主を畏れるということについては何度かお話ししてきました。単に怖がるということとの違いを漢字はよく表しています。私たちは、神様が私たちの行動に怒って罰する方ではないことを知っています。
ここに書かれている契約とは、出エジプト記34章6,7節に記されている、モーセがシナイ山で与えられた契約のことです。
主は彼の前を通り過ぎて、宣言された。「主、主、憐れみ深く、恵みに満ちた神。怒るに遅く、慈しみとまことに富み 幾千代にわたって慈しみを守り過ちと背きと罪とを赦す方。しかし、罰せずにおくことは決してなく父の罪を子や孫にさらに、三代、四代までも問う方。」
これを読むと、背きと罪を赦す神様なのか?その人を罰するだけではなくその子も孫もひ孫も玄孫も罰する神様なのかどっちなんだ?と思ってしまう表現なので説明しておく必要があるでしょう。神様は、背いても赦しを願い生き方の向きを変える人を罰さないということです。もし背き続けるなら、結果として不幸な道を歩み続けることになりますよ、という警告です。二代目、三代目も親の罪によって不幸から脱せないわけではなく、自らの意志で親とは違う主を畏れる道を選べば祝福を受けられるのです。
2. 主への畏れが人への愛として現れる (9-10)
9. 主はその民を贖い
契約をとこしえに定めた。
その名は聖であり、畏るべきもの。
10. 主を畏れることは知恵の初め
これを行う人は皆、優れた思慮を得る。
主の賛美はいつまでも続く。
イエスは神の国を実現するためにこられました。神の国とは人が死んだのちにその魂が招き入れられるところだけを指すのではありません。 神様の意思が現れているところです。イエスが「愛し合いなさい」と言われたのは、今私たちが、生きている世界にあっても、その実現を目指すことを求められるからです。

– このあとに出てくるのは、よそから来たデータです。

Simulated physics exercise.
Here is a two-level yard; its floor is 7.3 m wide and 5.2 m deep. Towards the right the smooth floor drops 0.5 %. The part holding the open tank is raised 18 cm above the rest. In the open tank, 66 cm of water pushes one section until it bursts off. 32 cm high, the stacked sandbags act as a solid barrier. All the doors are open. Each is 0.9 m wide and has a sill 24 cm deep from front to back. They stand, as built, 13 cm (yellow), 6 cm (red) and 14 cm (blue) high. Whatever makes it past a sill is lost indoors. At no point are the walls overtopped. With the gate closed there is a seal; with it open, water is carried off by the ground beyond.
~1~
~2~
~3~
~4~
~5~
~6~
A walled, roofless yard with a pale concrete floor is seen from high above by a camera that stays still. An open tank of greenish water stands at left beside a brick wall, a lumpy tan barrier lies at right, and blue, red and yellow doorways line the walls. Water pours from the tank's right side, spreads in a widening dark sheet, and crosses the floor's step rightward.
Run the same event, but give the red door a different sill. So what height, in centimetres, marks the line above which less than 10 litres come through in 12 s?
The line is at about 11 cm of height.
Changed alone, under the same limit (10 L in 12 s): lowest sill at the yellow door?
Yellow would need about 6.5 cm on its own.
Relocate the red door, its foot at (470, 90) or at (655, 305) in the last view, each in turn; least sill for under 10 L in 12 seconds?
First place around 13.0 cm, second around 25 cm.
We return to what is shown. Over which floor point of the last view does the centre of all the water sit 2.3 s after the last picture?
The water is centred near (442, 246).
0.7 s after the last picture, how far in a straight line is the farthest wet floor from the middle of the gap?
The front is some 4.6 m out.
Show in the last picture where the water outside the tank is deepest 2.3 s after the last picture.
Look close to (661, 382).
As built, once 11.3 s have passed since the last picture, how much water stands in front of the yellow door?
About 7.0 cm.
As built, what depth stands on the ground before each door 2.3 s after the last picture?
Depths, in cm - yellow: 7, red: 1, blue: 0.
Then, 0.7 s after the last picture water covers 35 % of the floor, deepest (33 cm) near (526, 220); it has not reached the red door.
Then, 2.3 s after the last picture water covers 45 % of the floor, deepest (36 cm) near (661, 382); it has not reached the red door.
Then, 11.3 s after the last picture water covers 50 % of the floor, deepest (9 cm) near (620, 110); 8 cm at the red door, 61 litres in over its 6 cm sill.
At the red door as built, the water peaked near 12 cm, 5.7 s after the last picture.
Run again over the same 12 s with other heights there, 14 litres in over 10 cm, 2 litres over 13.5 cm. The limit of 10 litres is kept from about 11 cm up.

神が創られ愛される全ての被造物が平和に共存できるなんて、今の世界の状況を見ればとても信じられませんが、それで私たちが諦めてしまえば、今苦しんでいる人々はそのまま苦しみ続けることになります。苦しむ者が正しく扱われなけれならない。それが正義です。しかしそれが、誰かの勝手な正義であれば、また別の誰かが苦しむことになります。 ここに主の正義が表されるために、私たちは主を畏れ、主に聞いて、人々を愛するのです。 私たちが諦めてしまわない限り、私たちは神様の恵みをたくさん受け取って、いつまでも主を賛美せずにはいられない生涯を送ることができるでしょう。

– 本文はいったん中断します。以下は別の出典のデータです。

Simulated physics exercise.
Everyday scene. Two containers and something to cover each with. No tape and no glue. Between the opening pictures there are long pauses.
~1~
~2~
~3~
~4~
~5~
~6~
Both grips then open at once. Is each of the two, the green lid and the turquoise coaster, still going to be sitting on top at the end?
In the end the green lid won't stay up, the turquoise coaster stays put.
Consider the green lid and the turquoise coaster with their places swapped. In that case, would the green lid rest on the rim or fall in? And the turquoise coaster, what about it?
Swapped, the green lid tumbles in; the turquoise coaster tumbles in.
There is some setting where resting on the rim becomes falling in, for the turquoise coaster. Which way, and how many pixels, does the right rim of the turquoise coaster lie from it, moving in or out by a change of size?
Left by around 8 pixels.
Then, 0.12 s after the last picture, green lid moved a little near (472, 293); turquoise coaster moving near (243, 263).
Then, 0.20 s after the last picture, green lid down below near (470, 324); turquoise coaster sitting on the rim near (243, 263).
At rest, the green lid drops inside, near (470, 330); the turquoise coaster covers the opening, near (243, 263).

(祈り) 神様、あなたの正しさを知りながら、その通りには歩めず、自分の正義を振りかざしてしまいがちなわたしたちを赦し、忍耐強くさとし、私たちが平安のうちに歩むことができるように導いていてくださることを感謝します。 私たちが、あなたが憤り悲しまれる不義を、あなたの力と知恵をいただいて、解決してゆくことができるように導いて下さい。 永遠にあなたに感謝し、あなたを賛美し、礼拝する者として下さい。感謝して、期待して、主イエス・キリストの名によって祈ります。
メッセージのポイント
正義の基準はどこにあるのでしょう?多くの人にとって、それは自分です。このことがさまざまなレベルで争いを産んできました。この詩が提案しているのは神様の正義です。神様の正義を知ろうとすること、知って行おうとすることが主を畏れることであり、愛することです。
話し合いのために
1. 正義とは何ですか?
2. 主を畏れるとはどういうことですか?
子供たちのために(保護者の皆さんのために)
子供たちが正義という言葉をどのように理解しているかを聞いてみましょう。子供たちがテレビや漫画で触れる「正義の味方」から初めてください。正しさの基準が結局、自分にあることに気づいたら、それは罪に気付いたことになります。そこで、神様の正しさを知り、それを行うためにどうしたら良いか考えさせて下さい。